When a leader establishes an environment through communicating that he or she wants to know these problems before they get worse, that we can't fix these things or prevent disasters if we're blindsided, and let's have a free flow of information so that we can do the right thing and operate most effectively, when that sinks down and the labour force believes it, it is the right environment to be challenging the isolation that's fatal to whistle-blowers. This idea of having an internal office can be one of the critical front lines for that. The internal officer can be very dangerous. It can be a trap. It can be somebody who is basically just gathering information and has a conflict of interest, and then the disclosures to that person will spark retaliation and cover-up before it gets to an objective audience. However, that officer also can be an invaluable resource for the people. It needs to be structured effectively.

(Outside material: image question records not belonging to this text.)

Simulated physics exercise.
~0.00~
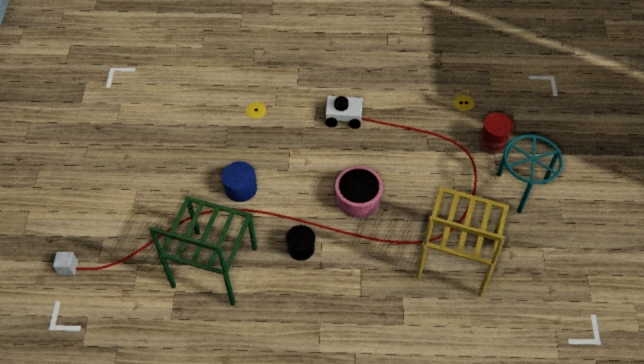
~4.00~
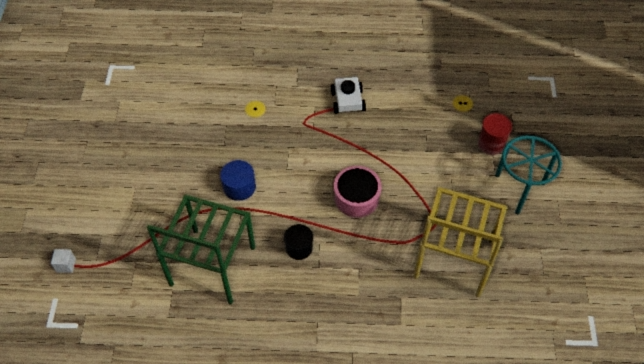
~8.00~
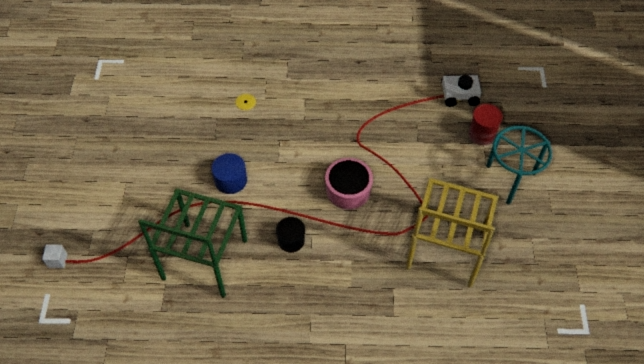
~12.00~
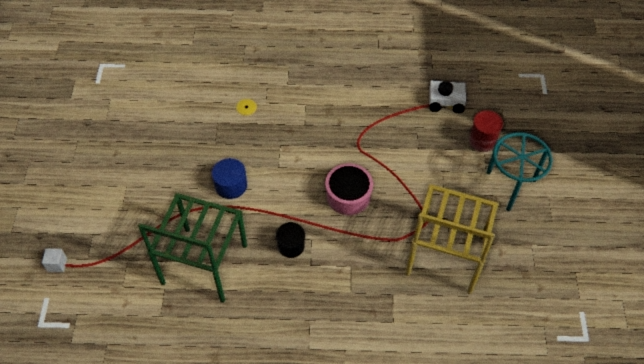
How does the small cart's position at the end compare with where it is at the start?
It starts near the upper middle of the floor, and by the end it is clearly farther right and slightly higher, just above and to the left of the red bin.
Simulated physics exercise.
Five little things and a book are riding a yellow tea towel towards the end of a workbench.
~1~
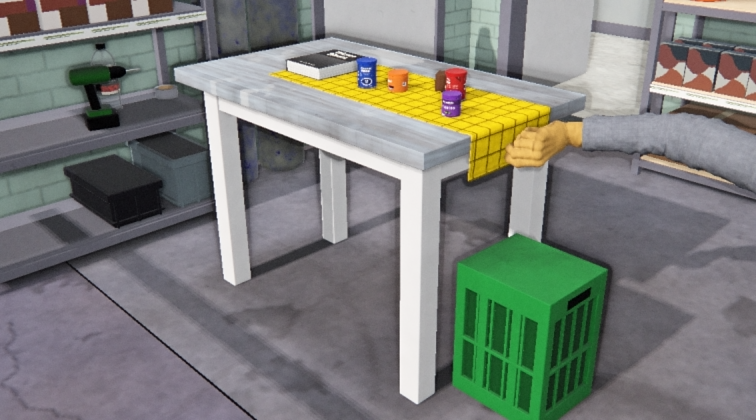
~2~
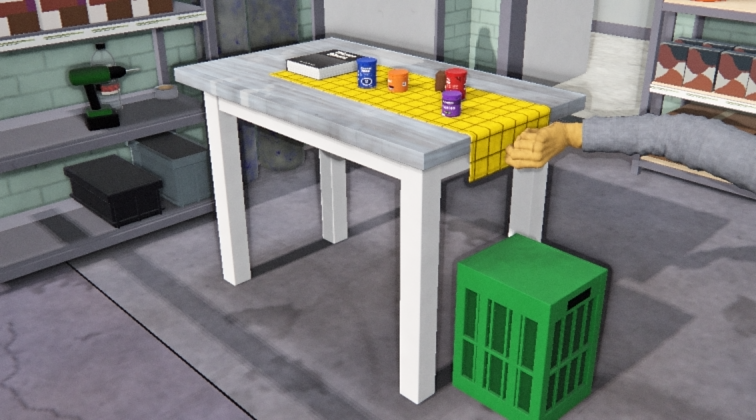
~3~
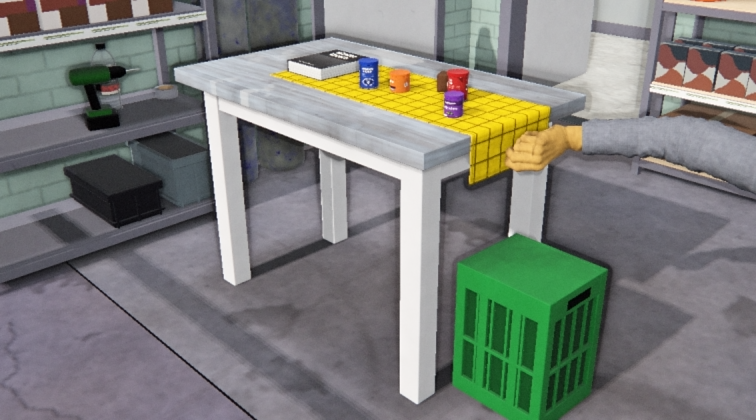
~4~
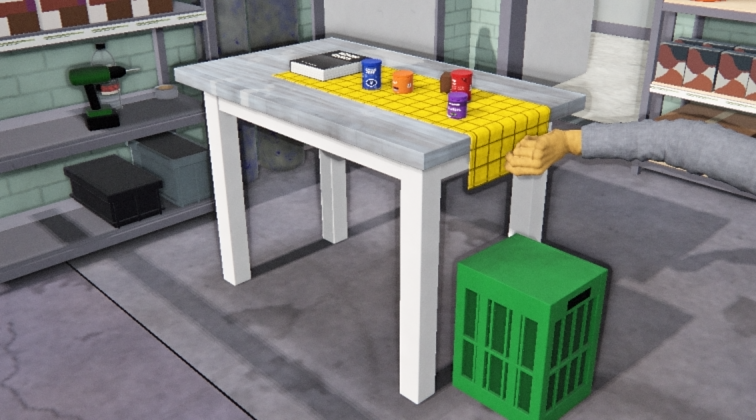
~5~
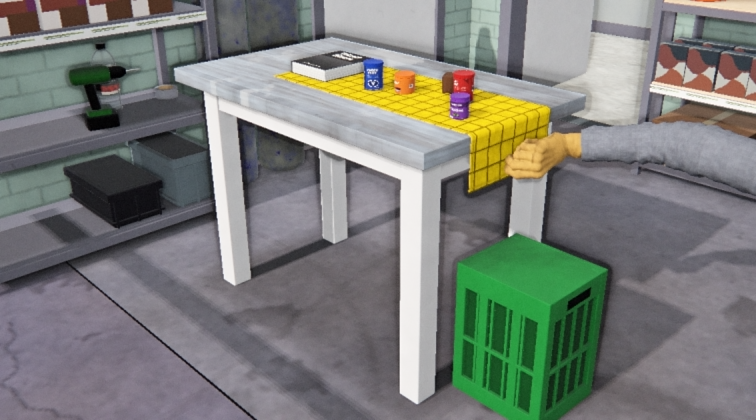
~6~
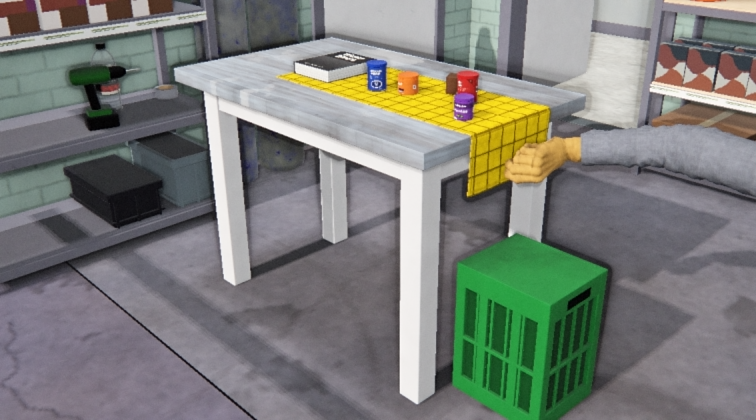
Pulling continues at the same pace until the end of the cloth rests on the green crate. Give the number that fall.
The number is two.
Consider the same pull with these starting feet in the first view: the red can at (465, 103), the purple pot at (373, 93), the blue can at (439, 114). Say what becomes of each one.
I'd say the red can takes a fall, the purple pot hangs on, and the blue can takes a fall.
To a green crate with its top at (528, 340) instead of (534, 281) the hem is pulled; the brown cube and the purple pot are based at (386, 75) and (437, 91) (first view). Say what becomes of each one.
The brown cube does not fall; the purple pot drops off.
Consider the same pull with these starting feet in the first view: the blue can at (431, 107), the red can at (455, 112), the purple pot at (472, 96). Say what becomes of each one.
In the end the blue can gets dislodged, while the red can gets dislodged and the purple pot gets dislodged.
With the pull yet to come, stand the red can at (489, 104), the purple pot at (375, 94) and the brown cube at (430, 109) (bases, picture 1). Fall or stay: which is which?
My call: The red can takes a tumble; the purple pot hangs on; the brown cube takes a tumble.
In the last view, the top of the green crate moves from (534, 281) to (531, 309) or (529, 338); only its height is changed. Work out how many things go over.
Counts: 3 / 4.
Early on, hem near (508, 216); all still up.
Midway, hem on the crate; purple pot and red can gone.
Finally, hem on the crate; purple pot and red can gone. The count of fallen things is two.
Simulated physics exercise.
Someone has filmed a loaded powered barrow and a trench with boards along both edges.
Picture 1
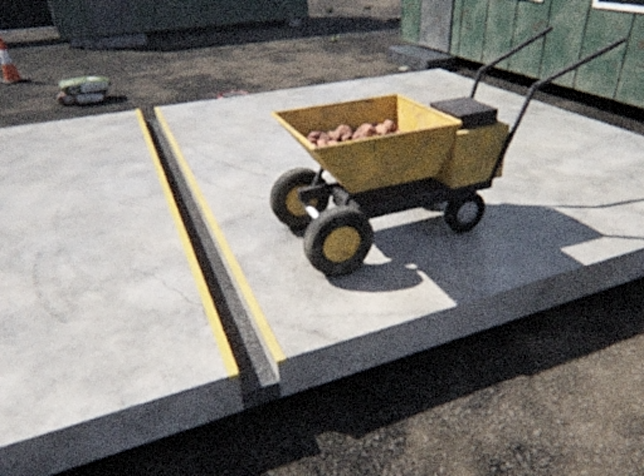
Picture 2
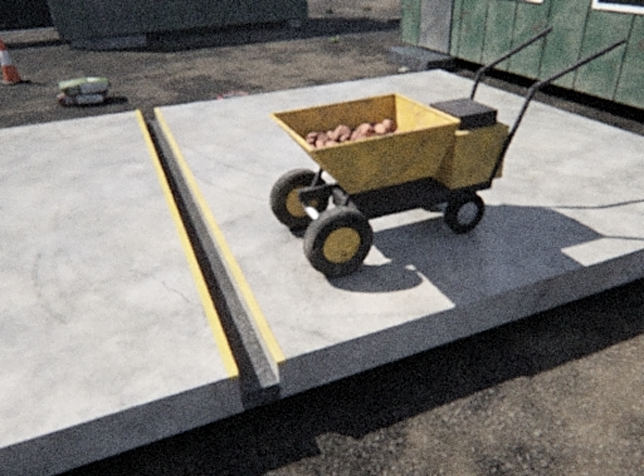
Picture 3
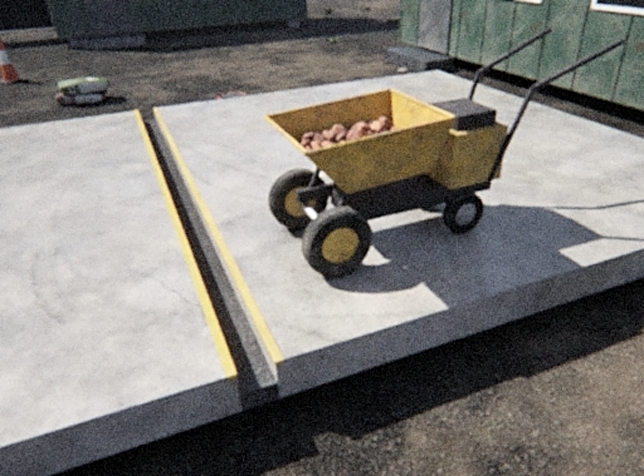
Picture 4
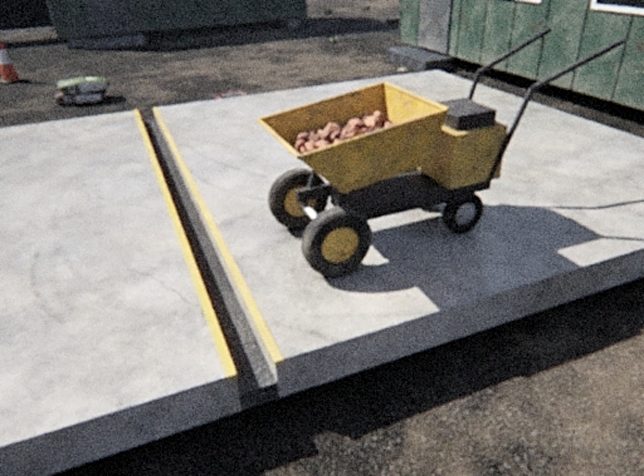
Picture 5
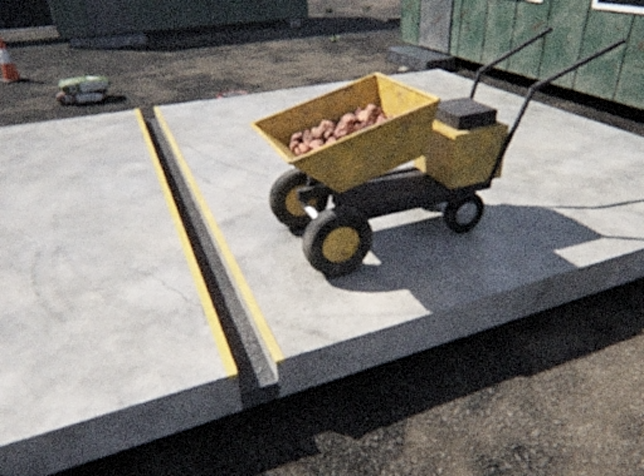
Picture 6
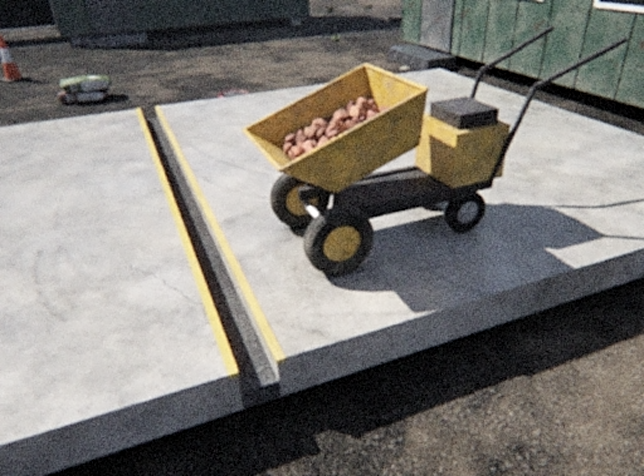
The clip shows a yellow powered barrow loaded with reddish lumps of rubble, standing on a pale slab beside a narrow trench edged with yellow boards, as its skip gradually tilts forward to the left while the wheels stay still.
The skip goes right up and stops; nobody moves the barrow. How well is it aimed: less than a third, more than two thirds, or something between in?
Between the edges lies between a third and two thirds of the load.
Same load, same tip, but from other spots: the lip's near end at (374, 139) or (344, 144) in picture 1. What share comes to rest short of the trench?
The first gives 50 %, the second 20 %.
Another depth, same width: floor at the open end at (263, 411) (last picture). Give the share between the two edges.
Close to 60 per cent.
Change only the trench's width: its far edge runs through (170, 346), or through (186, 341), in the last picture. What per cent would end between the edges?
The first gives 100 %, the second 90 %.
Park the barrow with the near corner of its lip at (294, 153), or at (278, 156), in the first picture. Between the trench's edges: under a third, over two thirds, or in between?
First less than a third, then under a third.
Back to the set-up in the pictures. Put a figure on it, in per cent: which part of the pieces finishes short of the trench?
About 0 per cent.
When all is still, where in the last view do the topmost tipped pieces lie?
Around (189, 258).
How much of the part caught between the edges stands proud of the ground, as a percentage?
About 25 per cent.
Soon after the last picture, skip tipped steeply; all in the skip.
A little later, skip tipped right over; most in the skip; a small part in or heaped over the trench; a small part beyond it; a stray few falling.
Later still, skip tipped right over; a stray few in the skip; about half in or heaped over the trench; about half beyond it.
At rest, skip tipped right over; about half in or heaped over the trench; about half beyond it.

A question was asked earlier about how to do that. I would refer you folks to the criteria for the International Ombudsman Association because these internal agency officers are very similar. The two most significant functions of that are, first, that they have direct access to the organizational leadership—if they're not buried within a bureaucracy, it takes away the potential for plausible deniability—and second, that all communications to them and by them are automatically protected activity under the whistle-blower law because that can be an extremely dangerous job.